Rédigé par : E.Lacroix | 21 janvier 2012 à 19h41
On le trouve effectivement ici : mcphy
@E. Lacroix
Intéressant ; sauf que l'on a tellement été déçu sur ce sujet par des idées sans lendemain...
Si d'application effective le premier module présenté peut s'inscrire dans des installations photovoltaïques de base (celles autour de 1000 m2)On pourrait alors subordonner les aides à l'acquisition de tels modules.
Rédigé par : Jacques- | 26 janvier 2012 à 09h01
@Jacques
Oui, les idées sans lendemain, on connaît. Et ce n'est pas non plus une idée miracle.
Par contre, c'est intéressant parce que c'est une percée dans le stockage d'énergie et sur des capacités non négligeables. Il y a clairement un modèle de business en couplant ces modules à des énergies intermittentes. Il peut s'agir simplement de produire de l'hydrogène avec une bonne rentabilité économique.
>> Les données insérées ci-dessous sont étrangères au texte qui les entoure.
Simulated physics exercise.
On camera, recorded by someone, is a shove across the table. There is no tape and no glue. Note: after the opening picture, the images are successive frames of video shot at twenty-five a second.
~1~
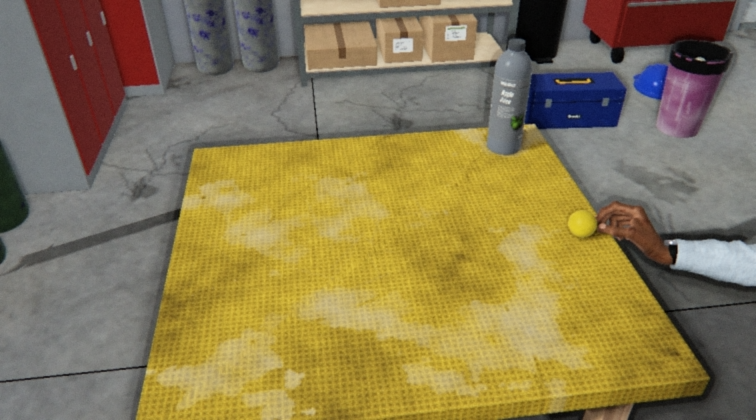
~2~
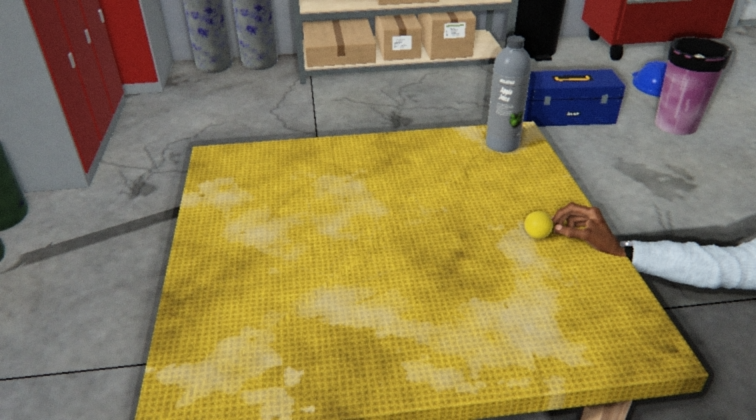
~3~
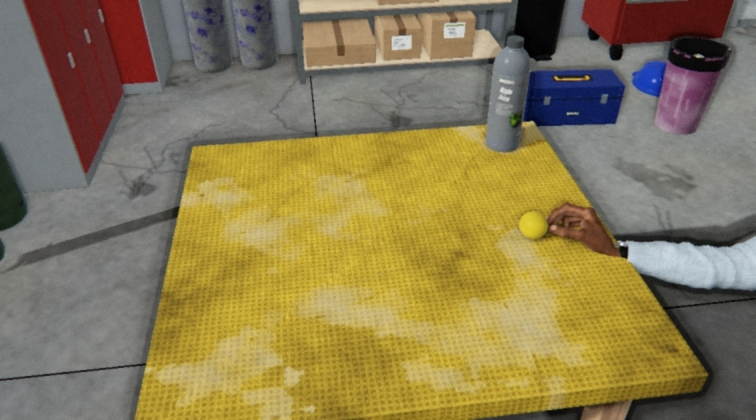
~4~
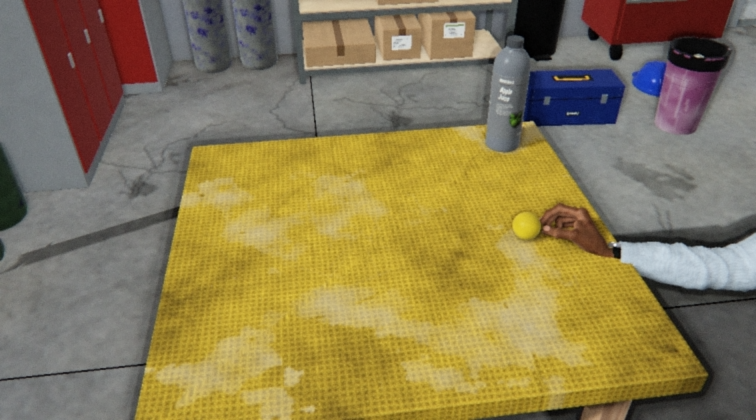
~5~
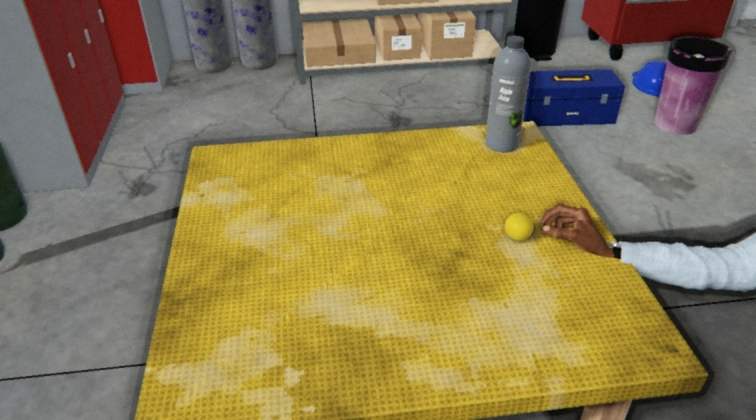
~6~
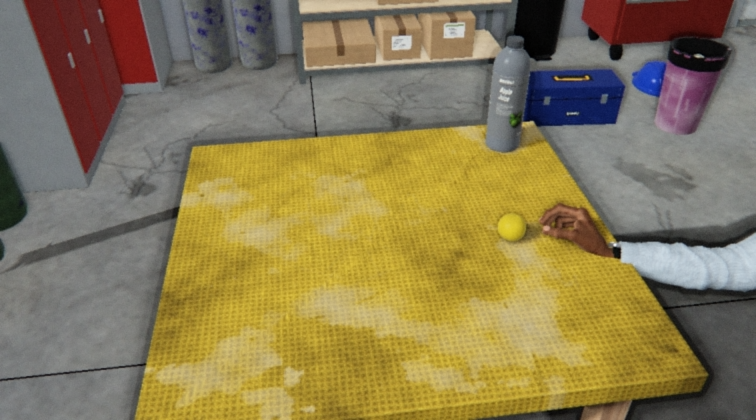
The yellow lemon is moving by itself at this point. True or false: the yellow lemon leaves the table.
False.
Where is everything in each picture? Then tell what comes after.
The first frame shows under the hand; yellow lemon (582, 224).
The second frame shows under the hand; yellow lemon (538, 225).
The third frame shows under the hand; yellow lemon (534, 225).
The fourth frame shows yellow lemon (526, 226).
The fifth frame shows yellow lemon (519, 227) displaced a little.
The sixth frame shows yellow lemon (512, 227) displaced a little.
Then, 0.10 s past the last view, yellow lemon displaced about its own width near (496, 229).
Then, 0.30 s past the last view, yellow lemon displaced well along near (476, 231).
Finally, moved from the start, yellow lemon. Final places as the last picture's camera would see them, yellow lemon near (469, 231).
Rédigé par : E. Lacroix | 26 janvier 2012 à 11h39
La partie sur le Danemark qui couperait sa production éolienne est intéressante, il y a des sources ? L'Allemagne a coupé aussi un peu, ça a été assez anecdotique en volume de production, mais pas forcément autant au niveau de chaque parc (càd ce sont certains parcs spécifiques qui ont été touchés par la majorité du phénomène).
Et ça montre que toute augmentation de la capacité de production de l'Allemagne au delà du seuil actuel, va générer beaucoup plus de coupures.
Un autre cas est le Portugal, la part de l'éolien y a approché en 2010 la limite technique des 20%, et un pic de production à quasi 100% de la demande, je voudrais bien voir de très près le bilan 2011, je m'attends à ce qu'il démontre par l'exemple les obstacles pratiques majeur à dépasser ce seuil, et les conséquences sur la rentabilité de l'éolien. Le gouvernement portugais en tout cas vient d'annuler les derniers appels d'offre éoliens.
Toutefois, le plus intéressant en utilisation de l'électricité excédentaire semble être les projets d'Audi sur les véhicules au méthane, produit à partir de l'électricité en trop. Mais ce type de projet est surtout intéressant avec de l'électricité très économique, ce que n'est pas l'électricité éolienne.